As Valdez was displayed to reporters Tuesday, he still wore the green polo shirt in which he was captured the day before. He shifted his weight and smiled often as police described a high-flying and violent life.

Security forces had been closing in on Valdez for more than a year. Their biggest breakthrough was the death of his boss, Arturo Beltran Leyva, in a December shootout with marines, Federal Police Commissioner Facundo Rosas said at the news conference.

The arrest of several of Valdez’s allies, U.S. intelligence tips and other sources provided evidence that Valdez had left his home of 10 years in the resort of Acapulco — where he owned at least one posh bar that was raided in 2009 — to lead a lower-profile life in wealthy neighborhoods of Mexico City, Rosas said.

Mexican security officials began getting hits on Valdez’s whereabouts six weeks ago and approached U.S. officials for help, according to U.S. law enforcement officials in Washington, who spoke on condition of anonymity because of the sensitivity of the case. They said intelligence from U.S. agents helped lead to his arrest.

“We were on his heels for the last six weeks, receiving tips, but Mexican law enforcement would show up and they would miss him.

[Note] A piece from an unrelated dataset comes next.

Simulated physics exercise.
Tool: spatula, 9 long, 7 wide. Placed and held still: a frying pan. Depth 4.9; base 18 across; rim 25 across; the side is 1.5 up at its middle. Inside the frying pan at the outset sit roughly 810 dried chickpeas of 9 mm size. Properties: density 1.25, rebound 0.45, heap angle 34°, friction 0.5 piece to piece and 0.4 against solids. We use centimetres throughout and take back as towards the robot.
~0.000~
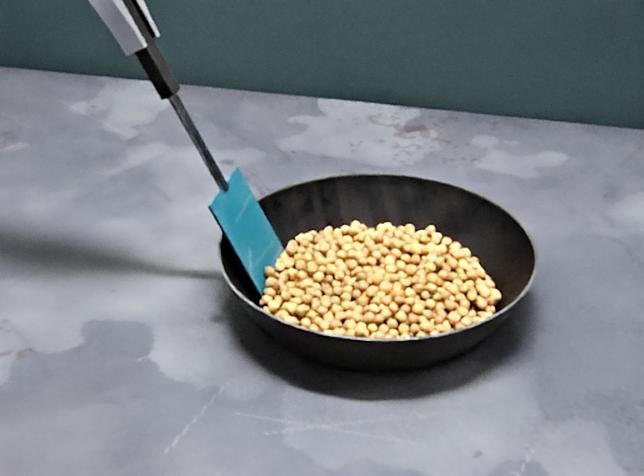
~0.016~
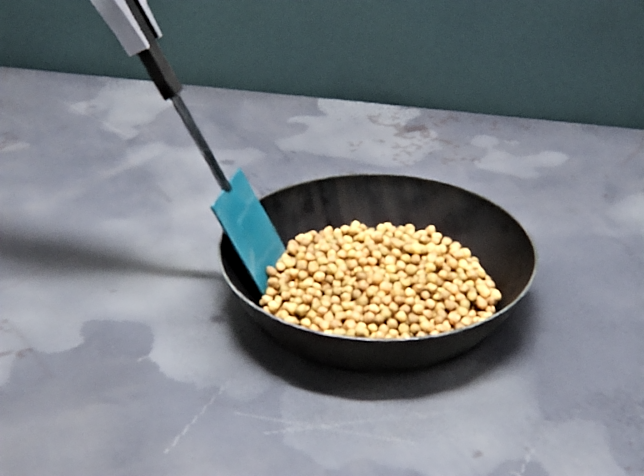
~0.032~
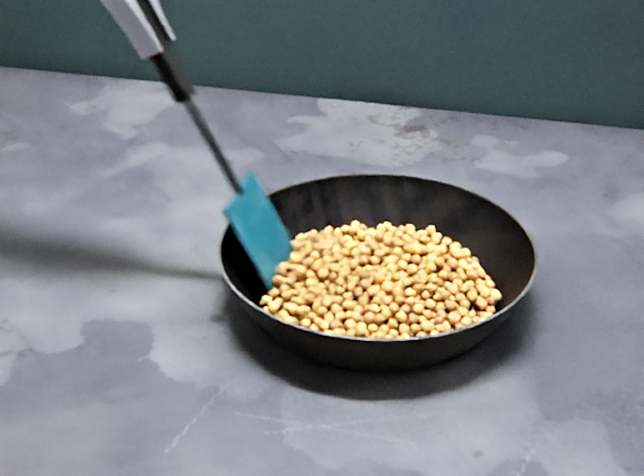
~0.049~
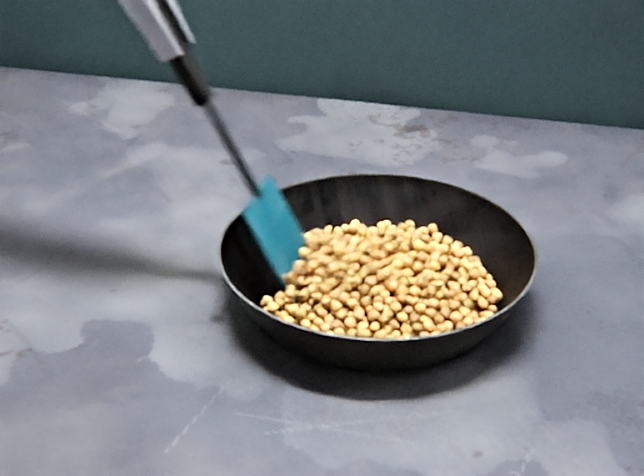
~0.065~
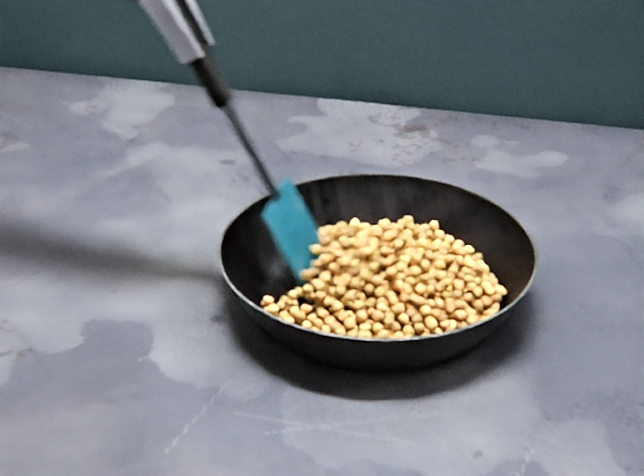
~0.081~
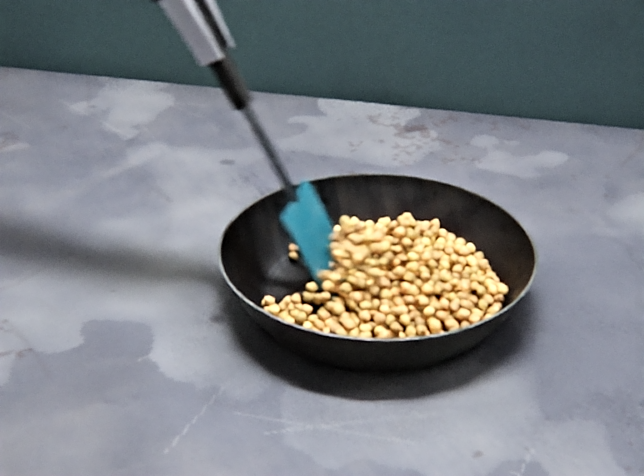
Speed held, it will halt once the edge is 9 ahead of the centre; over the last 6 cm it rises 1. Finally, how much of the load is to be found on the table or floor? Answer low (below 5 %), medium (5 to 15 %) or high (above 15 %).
High.
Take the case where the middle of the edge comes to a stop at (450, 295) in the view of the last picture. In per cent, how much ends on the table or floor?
Around 5 percent ends on the table or floor.
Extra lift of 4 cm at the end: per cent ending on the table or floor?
You'd expect near 15 percent of it there.
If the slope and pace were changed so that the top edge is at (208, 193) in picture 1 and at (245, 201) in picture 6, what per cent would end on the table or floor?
5 %.
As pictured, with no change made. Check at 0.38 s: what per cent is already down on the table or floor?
I'd put it at around 10 per cent.
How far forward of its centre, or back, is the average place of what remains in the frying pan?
It sits near 3.0 centimetres ahead of centre.
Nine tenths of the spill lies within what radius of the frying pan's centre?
Roughly 35 cm.
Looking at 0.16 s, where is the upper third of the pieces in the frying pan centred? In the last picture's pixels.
It is centred at about (456, 276).
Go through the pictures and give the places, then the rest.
In the first picture, the spatula top edge at (223, 186), sloping 63°; upper third of the load around (375, 280), from x 265 to 495, top at y 225; 812 in the frying pan.
In the second picture, the spatula top edge at (226, 187), sloping 63°; upper third of the load around (373, 280), from x 265 to 495, top at y 225.
In the third picture, the spatula top edge at (238, 190), sloping 63°; upper third of the load around (368, 278), from x 265 to 495, top at y 225.
In the fourth picture, the spatula top edge at (256, 193), sloping 63°; upper third of the load around (373, 275), from x 265 to 495, top at y 225.
In the fifth picture, the spatula top edge at (275, 196), sloping 63°; upper third of the load around (380, 273), from x 265 to 500, top at y 220.
In the sixth picture, the spatula top edge at (295, 198), sloping 63°; upper third of the load around (387, 272), from x 265 to 505, top at y 220; 812 in the frying pan.
After 0.12 s, sloping 63°, highest piece 6 above the table; 812 in the frying pan.
After 0.16 s, sloping 63°, highest piece 6 above the table; 812 in the frying pan.
After 0.38 s, sloping 63°, highest piece 13 above the table; 635 in the frying pan, 91 on the table or floor, 86 on the blade or in flight.
After 1.43 s, sloping 63°, highest piece 5 above the table; 635 in the frying pan, 177 on the table or floor.
In the end, 635 in the frying pan, 177 on the table or floor. That is 22 % on the table or floor.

He was feeling the heat of Mexican law enforcement,” one of the officials said.

Mexican federal police nearly nabbed Valdez during a raid in an upscale neighborhood of the Mexican capital Aug. 8. He got away, Rosas said, but police found clues there that led them to a woody weekend getaway just outside the city where he was finally caught Tuesday by an elite squad of federal police trained abroad.

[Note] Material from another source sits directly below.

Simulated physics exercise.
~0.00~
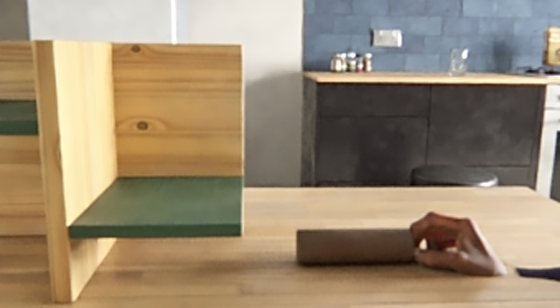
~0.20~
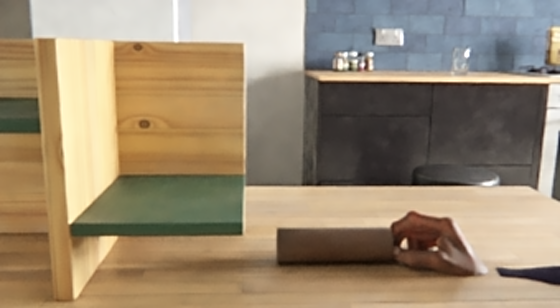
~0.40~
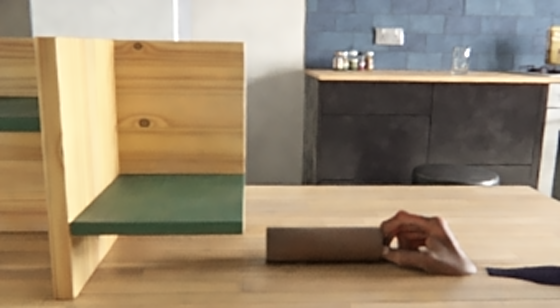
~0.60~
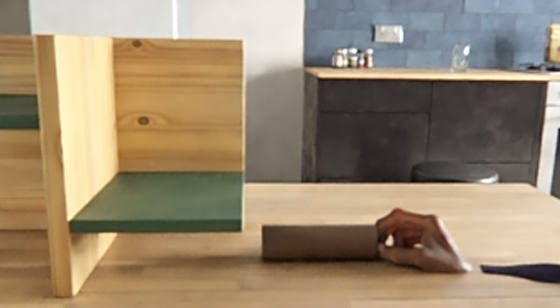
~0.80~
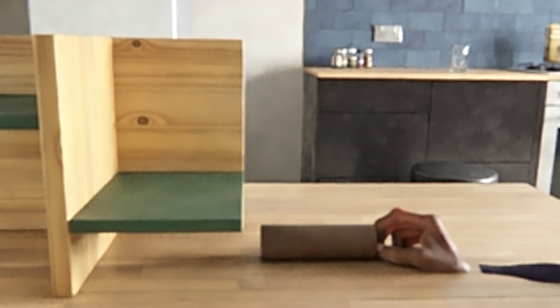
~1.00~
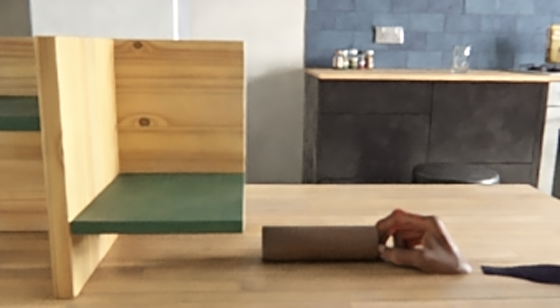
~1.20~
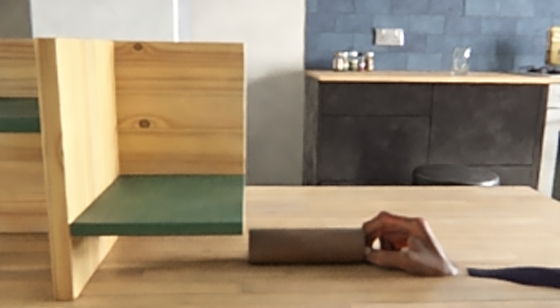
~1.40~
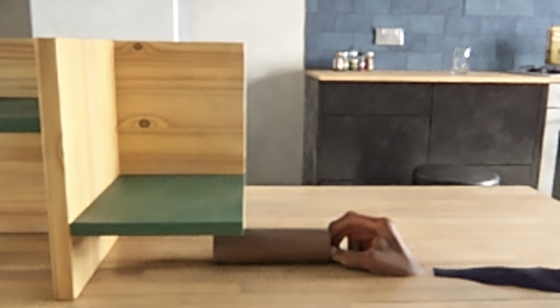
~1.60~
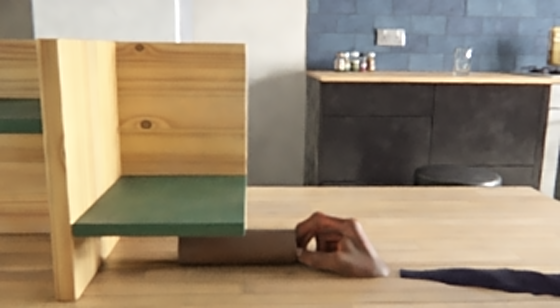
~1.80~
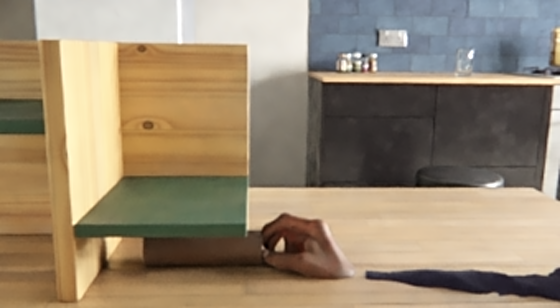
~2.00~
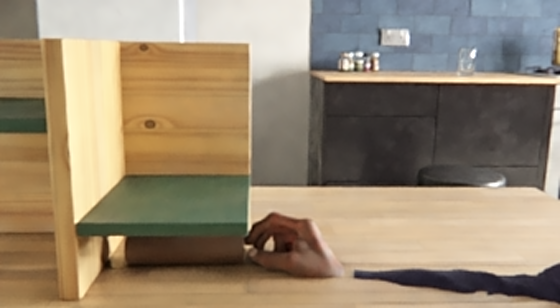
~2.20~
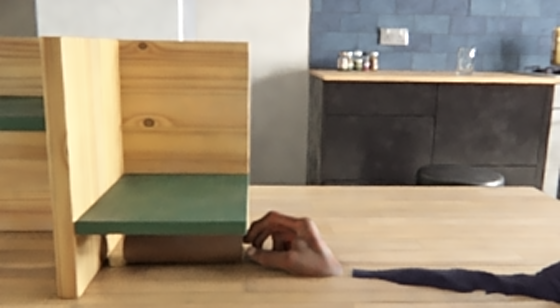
A hand slides a brown cylinder left along the table until it sits under a green shelf.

His U.S. lawyer, Kent Schaffer, said Valdez’s girlfriend and her mother were both arrested in recent Mexican operations.

“This has been going on for quite a while. They raided several of his homes. They detained his girlfriend’s mother at one of his homes about three weeks ago,” Schaffer told The Associated Press. “So you figure it’s just a matter of a time.”

Valdez and four other people — described by police as Valdez’s inner security circle — were pulling into the driveway when they were arrested, Rosas said in an interview with MVS Radio. Although he had two guns and a grenade launcher, Valdez didn’t resist because police “never gave him the opportunity,” Facundo said.

Another of his associates was killed during a shootout with police outside a shopping mall in the city.

Facundo said Valdez was found with three unostentatious compact cars — evidence that he had tried to lay low as security forces hunted him.

Calderon called Valdez “one of the most-wanted criminals in Mexico and abroad” in a Tweet. He vowed that authorities will continue to chase the rest of his gang.

Valdez, 37, was charged in May in U.S. District Court in Atlanta with distributing thousands of pounds of cocaine from Mexico to the eastern U.S. from 2004 to 2006.

U.S. authorities had offered a reward of up to $2 million for information leading to his capture, and the Mexican government offered a similar amount. But Facundo said security forces nabbed Valdez on their own, and there would be no reward.

Mexican authorities had not decided on any extradition plans.

Schaffer said Valdez is an illegal immigrant in Mexico and could be deported.

“He was born and raised in Texas. His family’s here. There’s no Mexican citizenship at all,” Schaffer said to The Associated Press. “Mexico may not be so eager to hand him over, but it would be the smartest thing for Mexico to do politically.”

Facundo said deportation was a possibility but that police would prefer that he first face justice in Mexico for several dozen murders he is suspected to be behind. However, he said the final decision would be up to the federal Attorney General’s Office.

Schaffer said Valdez’s safety could be compromised in a Mexican prison.

“I’m sure there’s a whole lot of people that are hoping that he would have been killed rather than captured,” he said.

Mexican authorities say Valdez has been battling for control of the Beltran Leyva cartel since Arturo Beltran Leyva was killed in a December shootout with marines in Cuernavaca, a favorite weekend getaway south of the Mexican capital.

Valdez’s fight against Hector Beltran Leyva — a brother of Arturo — has made a battleground of what was once a relatively peaceful pocket of the country and brought the drug war ever closer to Mexico City. Their fight also has spread westward toward the resort city of Acapulco.

The U.S. State Department says Valdez headed a group of assassins for the Beltran Leyva gang. He “is the person most responsible for pushing the battle into central and southern Mexico,” the department says on its website.

Benitez said the violence in the region could decrease over time, as the government has disrupted Valdez’s crusade to create a new cartel from his split with the Beltran Leyvas. But it won’t initially, he added, because gang lieutenants always fight for control immediately after a big boss is brought down.